Mayor Frey Calls ICE 'Roving Gangs' Nabbing Brown People, CNN's Collins Says Nothing

February 14th, 2026 4:30 PM

You may remember that one day prior to the shooting of Renee Good in Minneapolis, the city's Mayor Jacob Frey was on CNN's OutFront with Erin Burnett accusing ICE of being racist and "sowing chaos" on the streets of his city, with no push-back. Thursday night, CNN hosted Frey on The Source with Kaitlan Collins, and he was allowed to go off unchecked once again.

Collins began the sit-down by asking Frey about the announcement that Operation Metro Surge will be ending in Minnesota, and the Mayor responded in part, by trashing ICE. "This has been an operation that has been devastating, even catastrophic, to families, to our immigrant community, to small and local businesses throughout our city."

Of course Collins failed to mention what ICE has accomplished in Minnesota, with the arrests of more than 4,000 illegal immigrants, including murderers and rapists. Every illegal immigrant is celebrated as a "neighbor," as "family," as part of "our community." None of them should ever be deported. That's the message, both obvious and subliminal. 

She even referenced one of his more disgraceful moments, where Frey commanded ICE to "get the F*** out of Minneapolis." It was "famous," Collins said. "I mean, you famously told ICE to get the 'F' out of your city." She also expressed her admiration for the protesters standing in the cold: "And they were protesting, I mean, in subzero temperatures, some days." 

So it should come as no surprise that Collins did not follow-up with even one question challenging any of Frey's claims during the entire interview.

FREY: ..What I think everybody found so exceedingly objectionable is both the scope of what we saw in 3,000 to 4,000 ICE agents and Border Patrol, versus 600 police officers, and also the conduct that we were seeing on our streets, which was these roving gangs of agents, picking Somali people and Latino people off the street, not based, not on the basis of them having been a criminal, but on the basis of the way that they looked. That's not okay in Minneapolis. That is not okay in any city in America.

Collins then played a clip of Tom Homan, addressing what had been accomplished.

HOMAN: There were some issues here and we addressed those issues. But I'm not going to sit here and say anybody did anything wrong and that they were unprofessional. I'm going to say, there's some issues here. We fixed those issues. We've had great success with this operation, and we're leaving Minnesota safer.

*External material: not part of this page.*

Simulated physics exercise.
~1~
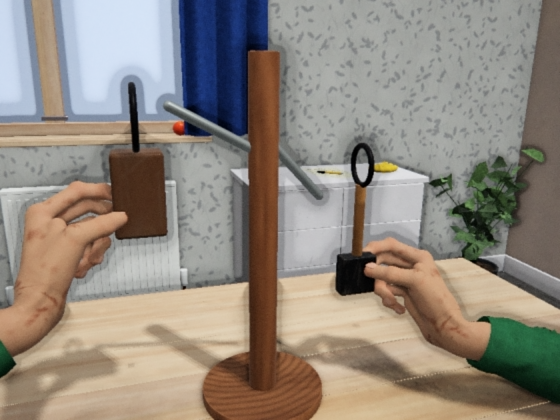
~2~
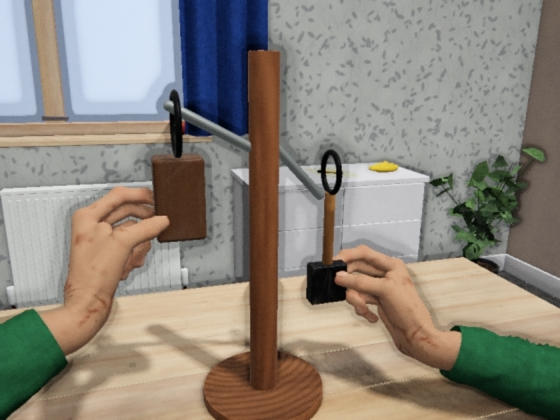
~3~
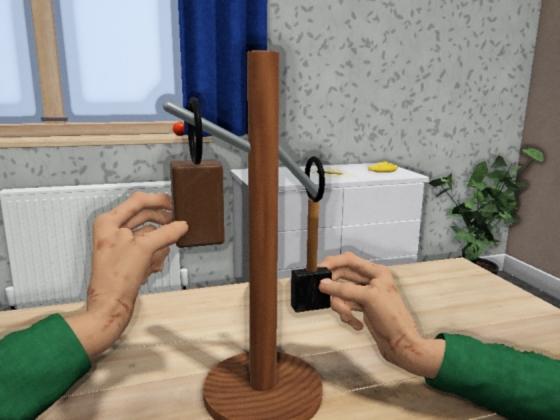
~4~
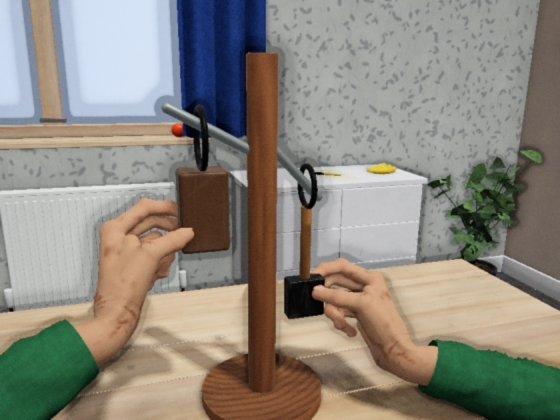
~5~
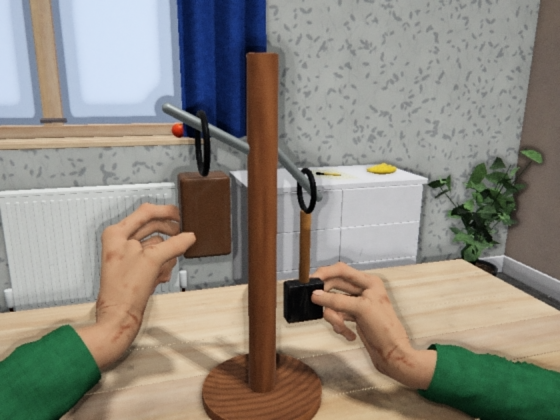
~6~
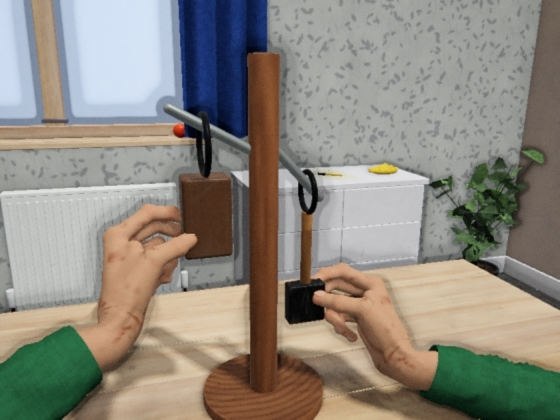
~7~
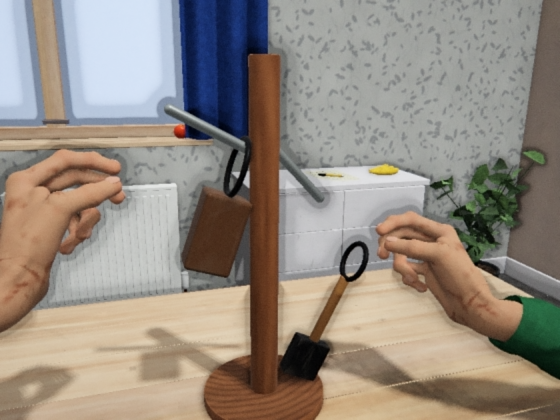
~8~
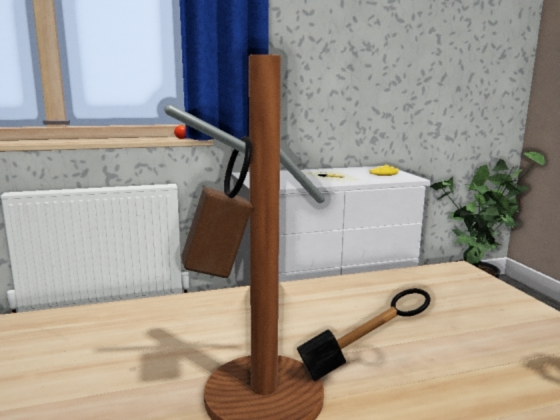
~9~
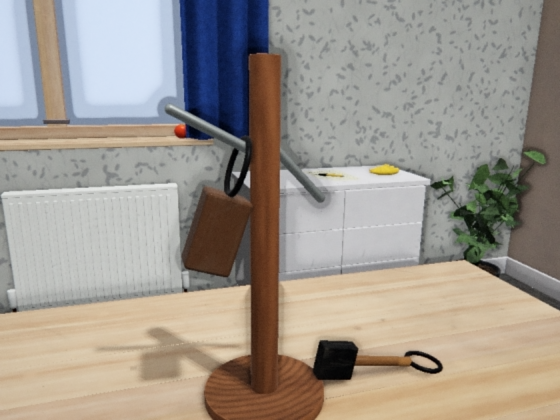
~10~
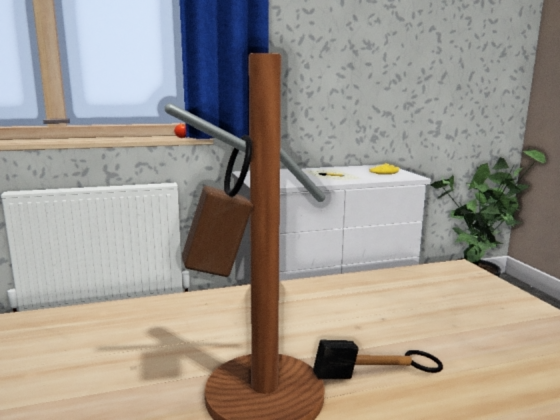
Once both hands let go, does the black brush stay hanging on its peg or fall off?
The black brush falls off and ends up lying on the table, while the brown pouch stays hanging on its peg.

The idea that Minnesota might be safer is banished from the mind. Time for the big fat softball.

COLLINS: When you hear that, and you think about Renee Good and Alex Pretti, I mean, do you view that as issues?

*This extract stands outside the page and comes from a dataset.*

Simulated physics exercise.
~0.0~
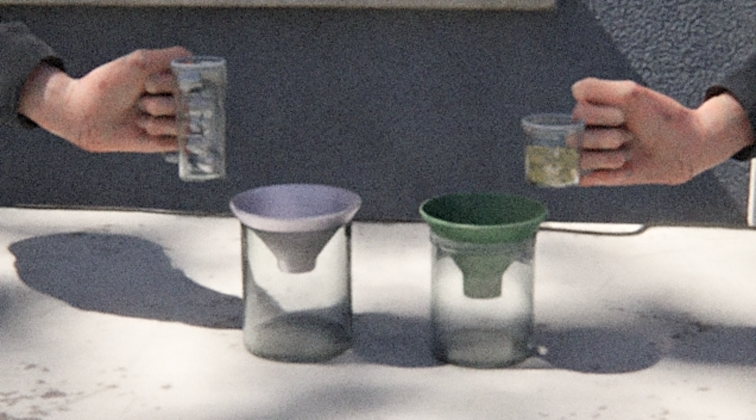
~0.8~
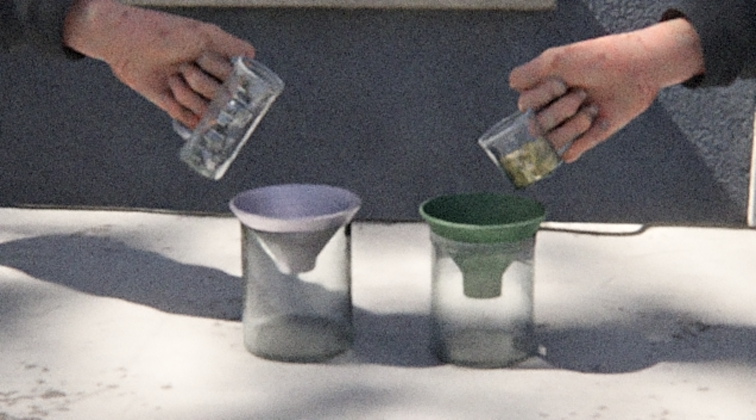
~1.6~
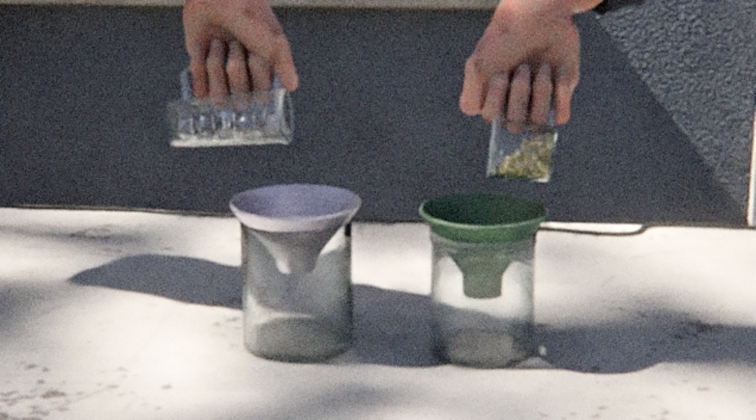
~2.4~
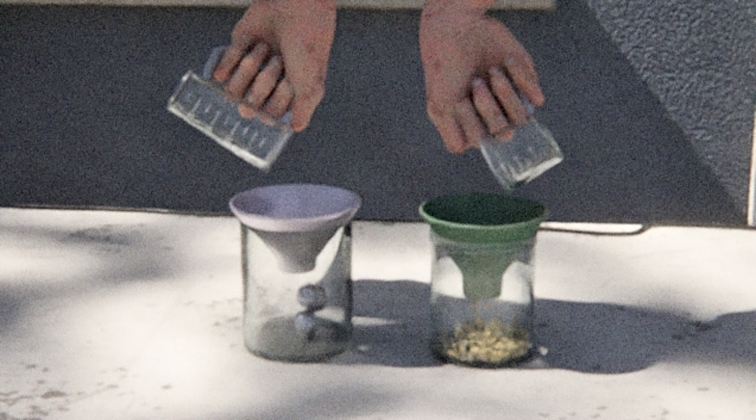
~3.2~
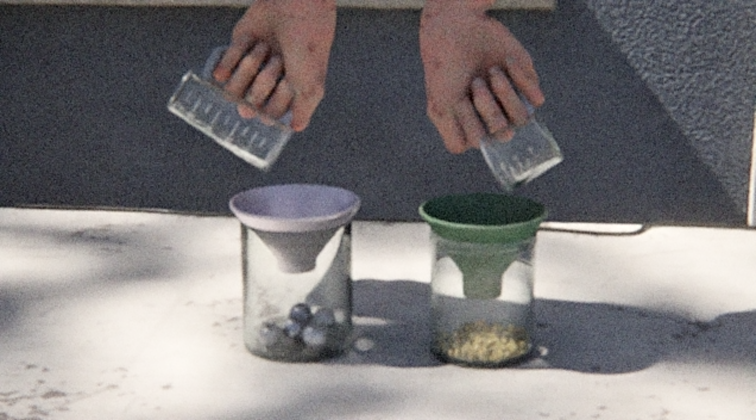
On a sunlit pale ledge, two hands tipping glass cups over lilac and green funnels, dark balls and yellowish bits settling in jars.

FREY: Issues would be certainly the understatement of the century. These are people that should be alive today. Alex and Renee were standing up for their neighbors. They were practicing First Amendment, and Second Amendment, and 10th Amendment, and probably Fourth Amendment... Bottom line is constitutionally-protected activity was taking place...These were not domestic terrorists. These were part of our Minneapolis collective family. These were neighbors. They were family members. We loved them, and they deserved better.

Of course neither the Mayor nor Collins mentioned that days before his shooting, Pretti had spit on and damaged an ICE vehicle, in a confrontation with agents. More from Frey.


FREY: ..It was this practice of hunting down people that had done nothing wrong. It was the detention of United States citizens. It was the dragging of a pregnant woman through the street. It was having these massive and traumatic impacts on children... 

Of course Collins failed to mention DHS's claim that the "dragged"  woman had tried to damage a squad car and attempts to arrest her were abandoned after protesters throw ice and rocks at agents. Collins then brought up Governor Walz's demand for federal compensation for "what they broke" in Minnesota, again, tossing that softball.

COLLINS: ..He said, You don't get to break things and then just leave without doing something about it. Do you agree with that, that there should be federal compensation?

FREY: I do.
  

Shocking! Now if Collins had confronted Frey with some of the inflammatory things that both he and the Governor have said that many believe had fueled the chaos, that would have been shocking in the true sense of the word. A horrible interview.